Mientras las bases populares seguían intentando buscar la salida al empobrecimiento social, el régimen borbónico seguía ahondando cada vez en el mismo. La desamortización de Mendizábal de 1835 supuso, dado que el Estado quería vender y no repartir los lotes de tierra, que las grandes fincas fueron a incrementar las propiedades de los ricos, que así se hicieron más ricos, con lo que se acentuó el problema de la tierra en Andalucía, el latifundismo. Desde un punto de vista social, ello perjudicó aún más a los campesinos. Significó para Andalucía una ocasión perdida y la consolidación de la gran propiedad, ahora bajo nuevas fórmulas jurídicas, los terratenientes. No solo bastó la frustración de la oportunidad perdida de una gran reforma agraria, sino que el sector industrial se vio en vuelto en una decadencia, sector que echó raíces a principios del XIX, y que junto a la industria derivada de la agricultura (vinos, licores, aceite, naranjas), floreció en la siderúrgica, sobre todo establecida en Málaga, además de lo que supuso para Cádiz y su comarca la Casa de la Contratación. Sin embargo, con el malbaratamiento de las fincas desamortizadas y el éxodo del capital andaluz a otras regiones, Andalucía se iba empobreciendo a pasos agigantados, lo que conllevaría a una mayor explotación de su pueblo.
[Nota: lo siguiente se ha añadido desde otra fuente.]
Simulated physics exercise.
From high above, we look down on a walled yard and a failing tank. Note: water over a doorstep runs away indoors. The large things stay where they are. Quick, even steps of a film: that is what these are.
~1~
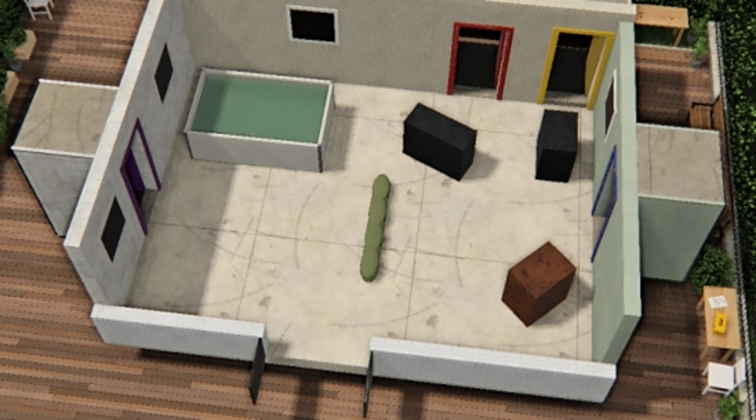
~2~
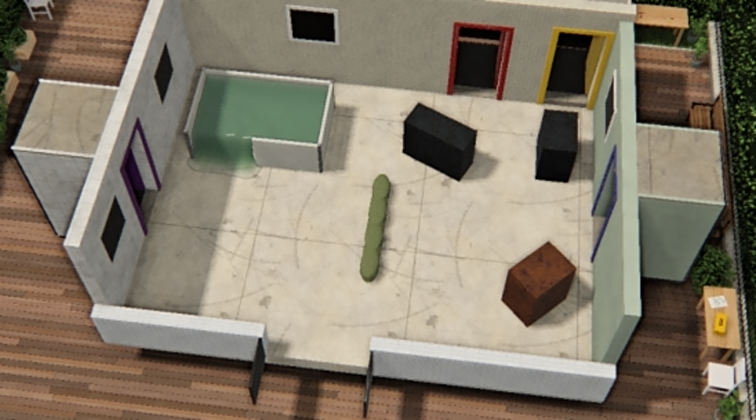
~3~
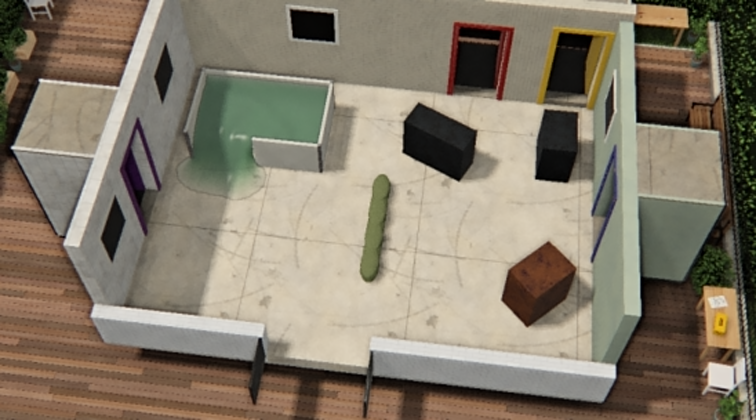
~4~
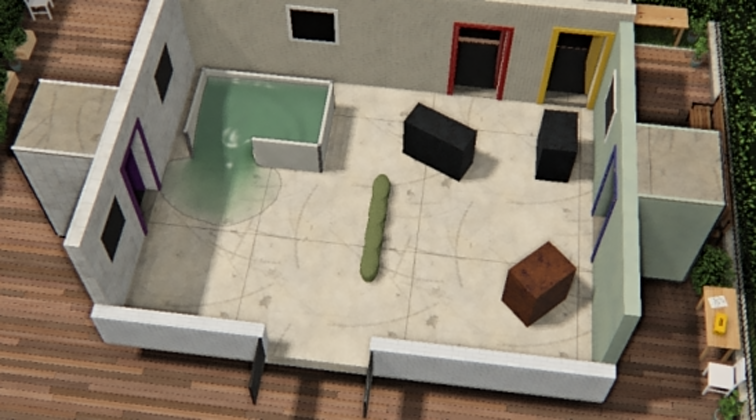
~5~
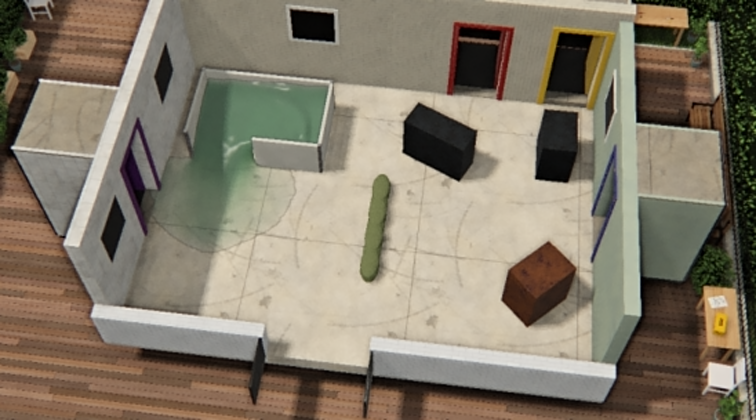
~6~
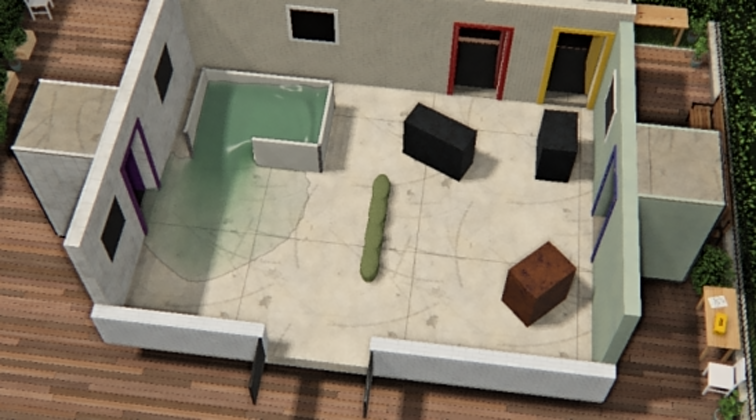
Walled yard seen from above, with green water pouring through a gap in a tank's front and spreading across the pale floor.
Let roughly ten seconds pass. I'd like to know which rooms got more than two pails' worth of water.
The yellow door is not overrun past two buckets; the blue door is not overrun past two buckets; the purple door is overrun past two buckets; the red door is not overrun past two buckets.
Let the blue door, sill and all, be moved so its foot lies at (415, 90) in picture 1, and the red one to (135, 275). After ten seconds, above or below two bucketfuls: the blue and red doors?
Then: The blue door lets less in, the red door lets more in.
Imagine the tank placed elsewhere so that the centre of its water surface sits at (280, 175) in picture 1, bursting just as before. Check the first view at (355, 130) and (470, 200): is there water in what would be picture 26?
Parched, parched.
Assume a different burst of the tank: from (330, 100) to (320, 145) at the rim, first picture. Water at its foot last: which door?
Answer: The purple-painted one.
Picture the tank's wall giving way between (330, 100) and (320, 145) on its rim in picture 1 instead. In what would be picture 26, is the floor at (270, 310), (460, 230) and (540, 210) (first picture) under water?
Going in your order, I'd say drenched, then drenched, then drenched.
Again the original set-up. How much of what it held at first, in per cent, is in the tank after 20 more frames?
That would be roughly 32 per cent.
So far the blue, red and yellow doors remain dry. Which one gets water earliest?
The blue one, before the others.
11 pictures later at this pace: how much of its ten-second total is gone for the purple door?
My figure is 45 in a hundred.
A moment on, water covers 25 % of the floor; the yellow door not reached, the blue door not reached, the purple door over two buckets in, the red door not reached.
Next, water covers 25 % of the floor; the yellow door not reached, the blue door not reached, the purple door far over two buckets in, the red door not reached.
Then, water covers 35 % of the floor; the yellow door not reached, the blue door not reached, the purple door far over two buckets in, the red door not reached.
Later, water covers 65 % of the floor; the yellow door not reached, the blue door wet at the sill, nothing in, the purple door far over two buckets in, the red door not reached.
In the end, water covers 85 % of the floor; the yellow door wet at the sill, nothing in, the blue door under two buckets in, the purple door far over two buckets in, the red door wet at the sill, nothing in.
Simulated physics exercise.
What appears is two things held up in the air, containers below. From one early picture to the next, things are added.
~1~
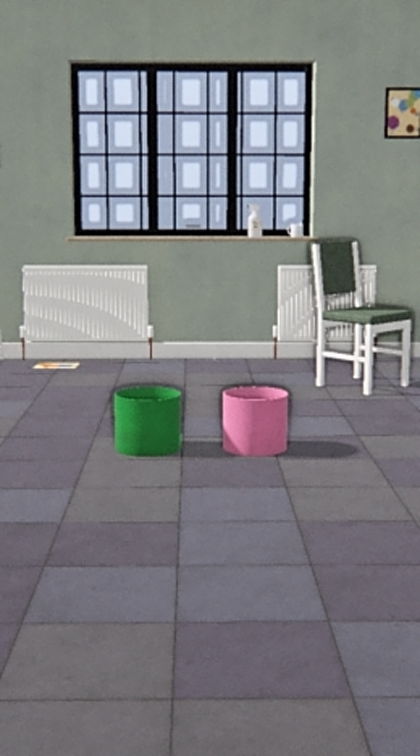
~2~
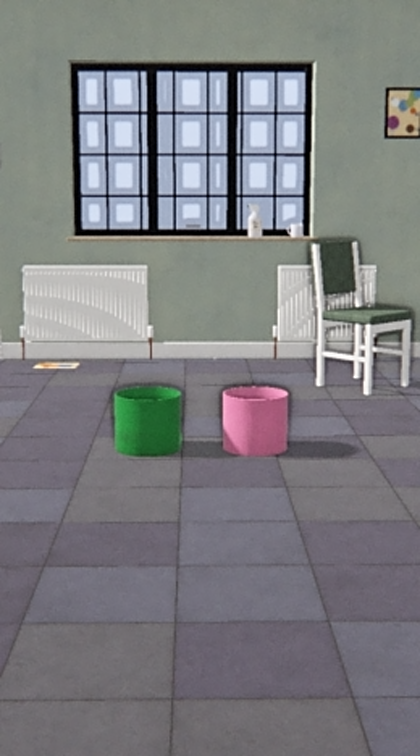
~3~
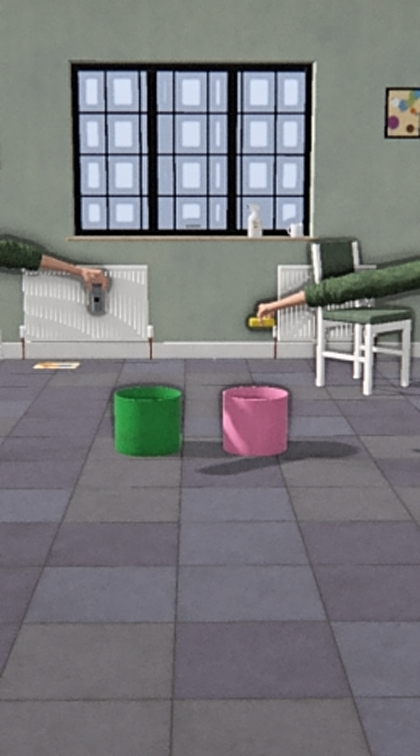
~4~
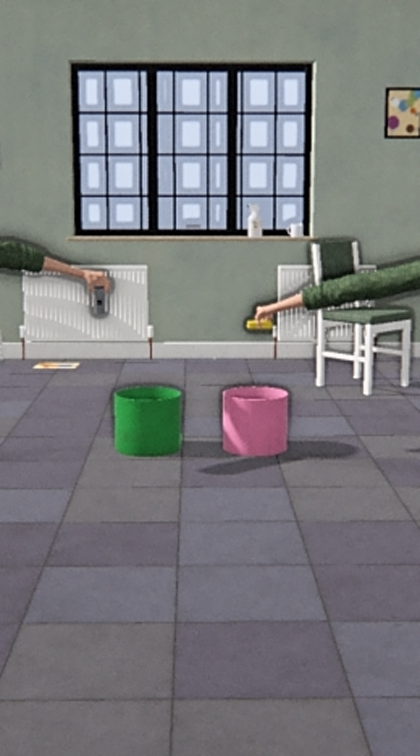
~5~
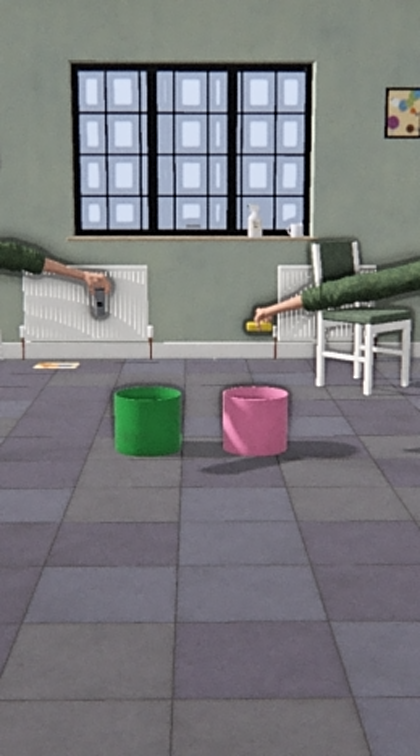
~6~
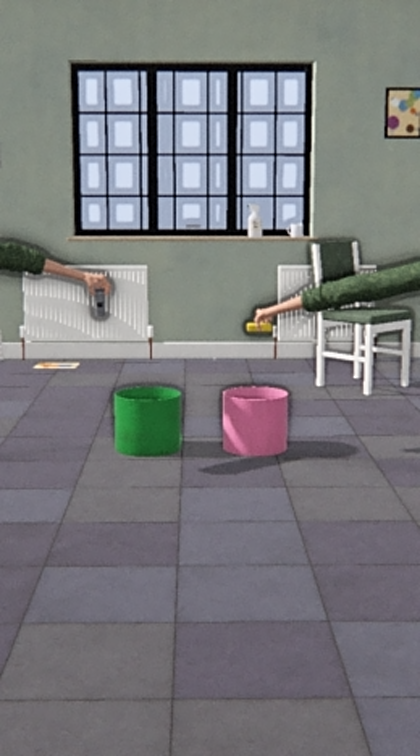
Two green-sleeved arms enter from the left and right, one holding a grey shaker and the other a yellow sponge, and stay nearly still in the air beyond a green bucket and a pink bucket on the tiled floor.
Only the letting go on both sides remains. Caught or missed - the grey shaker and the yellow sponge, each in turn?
I would say the grey shaker misses, the yellow sponge is caught.
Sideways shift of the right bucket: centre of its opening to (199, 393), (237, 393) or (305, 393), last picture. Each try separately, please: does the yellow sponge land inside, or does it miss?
Out, In, Out.
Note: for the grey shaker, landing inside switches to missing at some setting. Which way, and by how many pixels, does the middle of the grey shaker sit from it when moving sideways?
Shift it right by 16 pixels.
Then, 0.24 s past the last view, grey shaker in the air near (101, 343); yellow sponge in the air near (259, 368).
Finally, the grey shaker falls beside it, near (103, 436); the yellow sponge is caught, near (258, 443).
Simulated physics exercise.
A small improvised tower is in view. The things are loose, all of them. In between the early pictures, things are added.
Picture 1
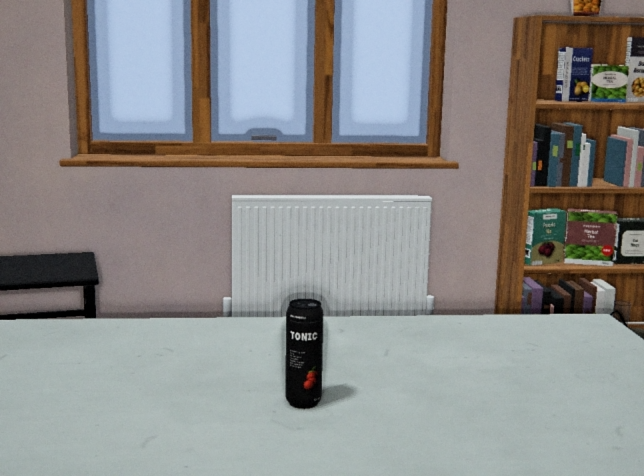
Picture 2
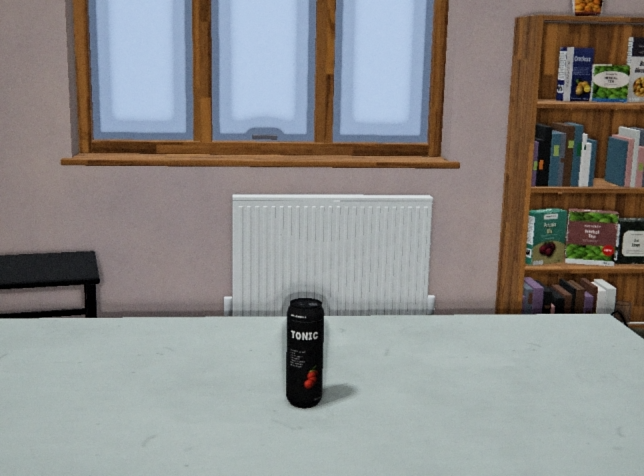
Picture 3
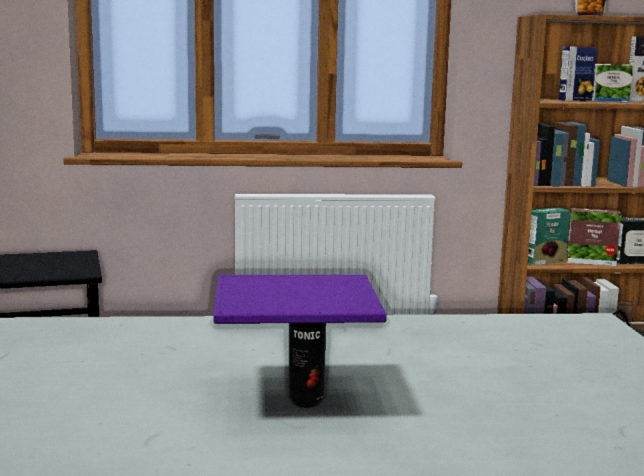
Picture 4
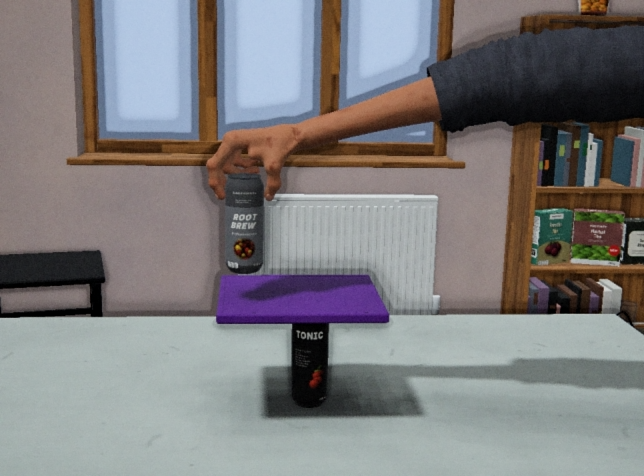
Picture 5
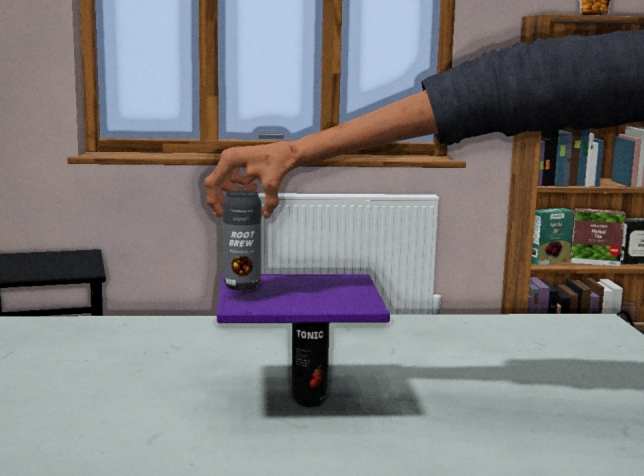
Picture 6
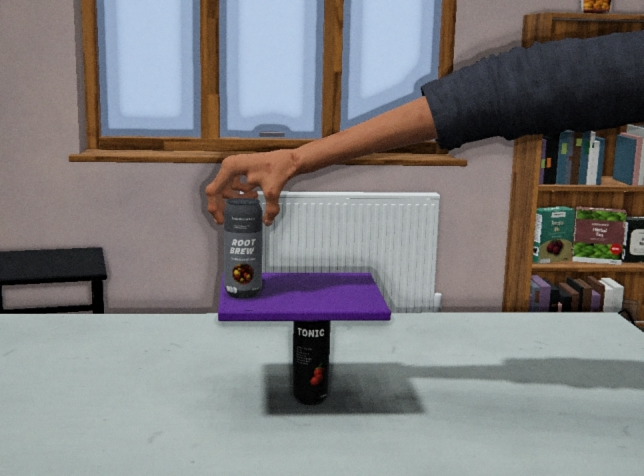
In a room with a window, radiator and bookshelf, a black can stands on a pale table and a purple lid appears on top; a hand then lowers a grey can onto the lid's left side and keeps hold.
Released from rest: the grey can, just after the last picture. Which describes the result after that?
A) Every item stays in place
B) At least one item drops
At least one item drops (B).
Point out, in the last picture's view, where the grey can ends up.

Ante toda esta situación, la Revolución de 1868, “la Gloriosa”, tendría su epicentro en Andalucía. El levantamiento de Cádiz supuso el destronamiento y exilio de la reina Isabel II a Francia, y el inicio del período denominado Sexenio Democrático. El caldo de cultivo de la Revolución se debió a un pueblo gravemente lesionado por el reino favorecedor de la oligarquía, por la corrupción administrativa y por la violación de las libertades fijadas por la Constitución. La pérdida de la batalla del Puente de Alcolea (el 28 de septiembre de 1868 los militares sublevados contra la reina Isabel II se impusieron a las tropas realistas que se mantenían fieles a su autoridad) supuso el fin de su reinado. Isabel II volvería a pisar suelo andaluz en 1876 tras la restauración borbónica que siguió al breve periodo de la Primera República.